Fri, September 5, 6:30 to 7:45pm, Communications Building (CN), CN 2114

Abstract

Despite decades of “rights-based” correctional reforms, the same problems persist for incarcerated women in Canada, and new problems have arisen. Institutional changes, while they may appear to protect prisoners’ rights, have often proven to reinforce the very issues they were meant to prevent. This paper investigates this contradictory cycle by addressing the following question: if Correctional Service Canada (CSC) claims to respond to rights-based recommendations, why do violations persist? To accomplish this, we consider the case study of strip searches in Canadian federal prisons for women.
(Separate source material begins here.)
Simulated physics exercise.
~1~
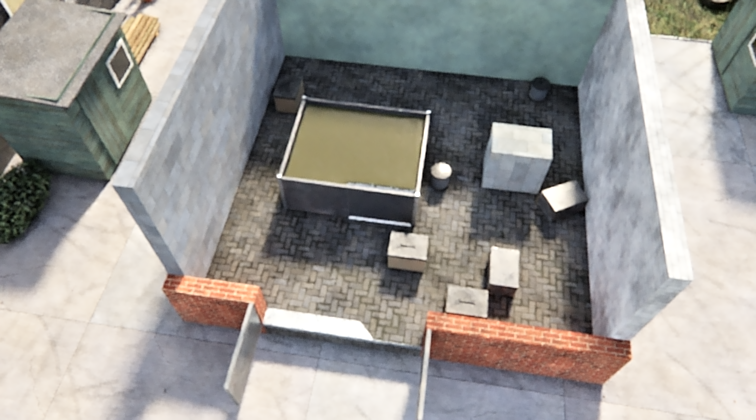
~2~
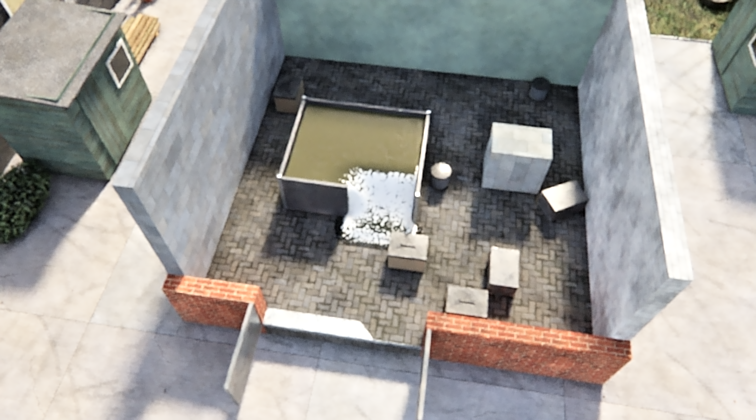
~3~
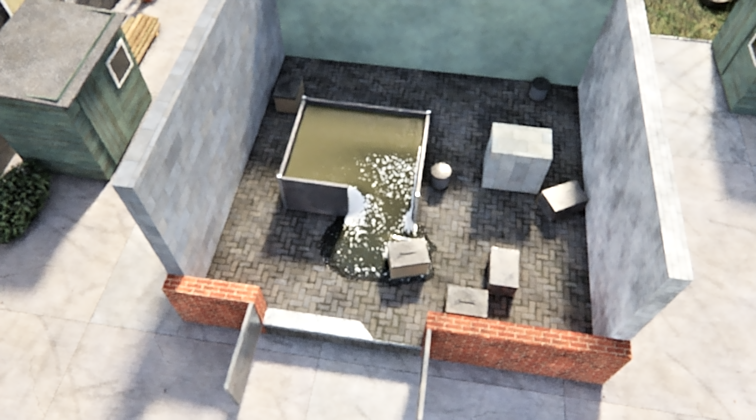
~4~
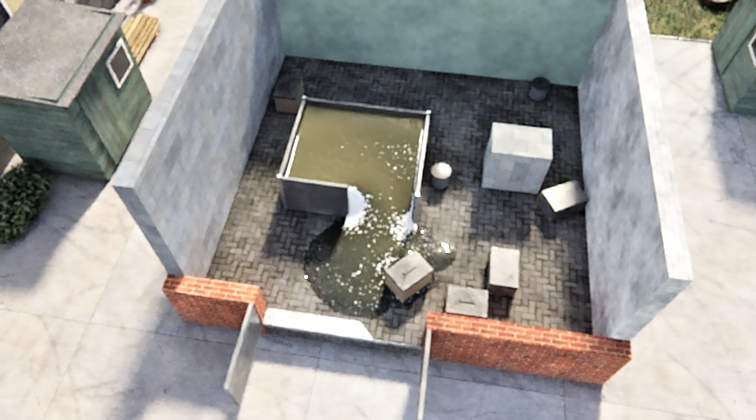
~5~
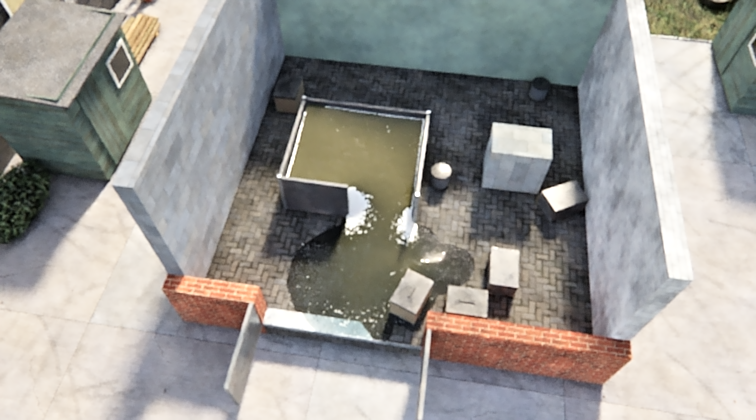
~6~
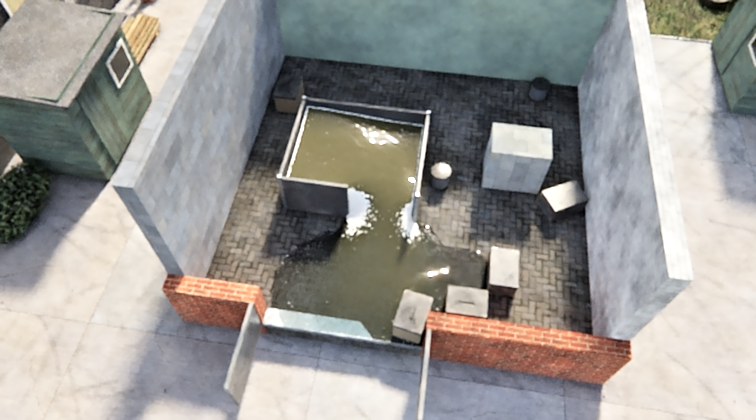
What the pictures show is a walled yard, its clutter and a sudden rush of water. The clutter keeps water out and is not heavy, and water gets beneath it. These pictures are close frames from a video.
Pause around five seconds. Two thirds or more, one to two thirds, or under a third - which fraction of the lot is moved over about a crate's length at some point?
The fraction moved that far is one to two thirds.
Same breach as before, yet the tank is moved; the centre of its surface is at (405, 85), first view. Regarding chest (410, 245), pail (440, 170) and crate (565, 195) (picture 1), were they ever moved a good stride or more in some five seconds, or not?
One after the other: That far or more, swept aside, moved that far.
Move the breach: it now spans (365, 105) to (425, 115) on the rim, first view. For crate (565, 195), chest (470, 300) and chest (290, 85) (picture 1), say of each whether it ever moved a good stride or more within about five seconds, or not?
Went past that, fell short, went past that.
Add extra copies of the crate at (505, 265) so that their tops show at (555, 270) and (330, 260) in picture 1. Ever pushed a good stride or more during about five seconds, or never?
Displaced, displaced.
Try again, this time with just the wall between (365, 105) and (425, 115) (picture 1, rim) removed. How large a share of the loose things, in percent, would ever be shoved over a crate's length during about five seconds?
Near 50 %.
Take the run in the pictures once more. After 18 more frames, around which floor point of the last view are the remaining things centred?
Centre of the remaining clutter: Around (483, 165).
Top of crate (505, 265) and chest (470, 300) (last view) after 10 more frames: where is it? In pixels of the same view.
Estimated positions: (532, 263) and (578, 287), approximately.
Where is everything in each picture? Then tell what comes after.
The first picture shows a chest at (409, 245) rests on the ground; a pail is out of sight; 0 of 8 have shifted.
The second picture shows a chest at (409, 245), on the bottom; a pail is out of sight; 0 of 8 have shifted.
The third picture shows a chest at (408, 252), on the bottom, close to its start; a pail is out of sight; 1 of 8 have shifted.
The fourth picture shows a chest at (410, 270) rests on the ground, a stride from its start; a pail is out of sight; 1 of 8 have shifted.
The fifth picture shows a chest at (412, 291), on the bottom, a stride from its start; a pail is out of sight; 1 of 8 have shifted.
The sixth picture shows a chest at (413, 311), on the bottom, a stride from its start; a pail is out of sight; 1 of 8 have shifted.
A moment on, 1 of 8 are well off their spots; 0 afloat.
Next, 2 of 8 are well off their spots; 1 afloat.
Later, 2 of 8 are well off their spots; 0 afloat.
In the end, 4 of 8 are well off their spots, and 4 have been at some point; 1 afloat.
Strip-searching women prisoners is a controversial practice, which proponents widely consider a necessary act to prevent contraband in prisons and opponents widely consider a harmful mechanism of control. Most incarcerated women have histories of sexual abuse, and strip-searching presents routine opportunities for re-traumatization. Through a gendered discourse analysis of policy and legal documents as well as government and civil society reports, this paper synthesizes criminological and risk management theory to outline how CSC and external parties conceptualize the practice of strip searching in women’s prisons. We map how CSC seeks to manage critique of strip searching as an institutional risk through changes to procedure, which enables an over-reliance on security — the central issue underpinning most problems in women’s institutions — thereby reinforcing the original dilemma through more obscured and complex means. Understanding the nature of this discourse cycle is key to interrupting it. This paper helps clarify the requirements for effective rights-based change and anticipate the outcomes of more recent reforms, such as the use of body scanners.